MTSU finds a hurry-up ground game in a 100-play upset of Marshall

Middle Tennessee State University Athletics

The Blue Raiders rolled up over 300 yards of rushing in a hurry-up-and-grind offense that helped upset the Thundering Herd in a 51-49 conference comeback.

MURFREESBORO, Tenn. - There's little an offensive play-caller can offer in the way of surprise after running more than 90 offensive plays, so MTSU offensive coordinator Buster Faulkner and quarterback Logan Kilgore's last-second trick was that there wasn't one.

"That's the thing you've got to fight as a play-caller. You think, 'surely that won't work again.' You always want to go to something else. Tonight all the offensive coaches on the headsets kept saying, 'stay with it, stay with it,'" Faulkner said.

"It" ended up being a lot of things for MTSU, who rallied to shock C-USA East leader Marshall 51-49 over the course of 17 total offensive drives. On the Blue Raiders' 100th offensive play of the night, they showed both a formation and play they'd already called multiple times, and on his second read, Kilgore completed a nine-yard touchdown pass to Tavarres Jefferson in the middle of the end zone as time expired. It was the sixth time in the 13-play drive Kilgore targeted Jefferson.

"We didn't draw up any fancy plays or try to do anything special. After losing three straight, we just wanted to get back to having fun," Kilgore said after the game.

The two teams, both in the top five nationally last season in total plays run, combined for 178 plays and 100 points (the national leader in plays per game, Cal, has averaged 89.7). But while both Kilgore (22-40, 277 yards, four touchdowns, one interception) and Marshall's Rakeem Cato (19-35, 235 yards, three touchdowns, one interception) were proficient through the air, the difference came in the ground attack of the Blue Raiders. After scoring only 24 total points in three consecutive losses, MTSU exploded, running for 308 yards in what became a paradoxical hurry-up-and-grind offense.

Faulkner said that the added emphasis of a three-back diamond formation wasn't an adjustment to Marshall's defense, but a self-correction to Middle's offense made over the bye week. At one point the Blue Raiders ran the ball 21 consecutive times across multiple drives, creating a pair of 100-yard rushers in Jordan Parker and Reggie Whatley.

"Is that how many it was?" Faulkner asked after the game. "Well, we did make a conscious effort to go back to fundamentals. We wanted to establish the run.

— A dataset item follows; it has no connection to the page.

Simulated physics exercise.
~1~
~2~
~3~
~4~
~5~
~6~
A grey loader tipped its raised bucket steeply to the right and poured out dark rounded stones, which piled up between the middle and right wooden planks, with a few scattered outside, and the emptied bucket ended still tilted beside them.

We were going to stay with it pretty much no matter what."

Faulkner said it was the first time he could recall MTSU breaking the 100-play mark.

"I think I was exhausted at the end of the game, and that's the way we want it," Kilgore said. "Fitness wasn't an issue, though. We weren't tired when it was happening."

"I know we have that capability. This is the first time in a while we've been able to sustain drives. To run 100 plays, it doesn't matter how fast you go, you have to make first downs,"  head coach Rick Stockstill said.

MTSU was an average 10 of 20 on third down conversions, but was 4 of 5 on fourth downs, three of which were converted by inside runs. MTSU finished the night averaging 5.3 yards a carry.

"When you can run the ball like that, no, it certainly doesn't surprise me that we can run that many plays," Stockstill said.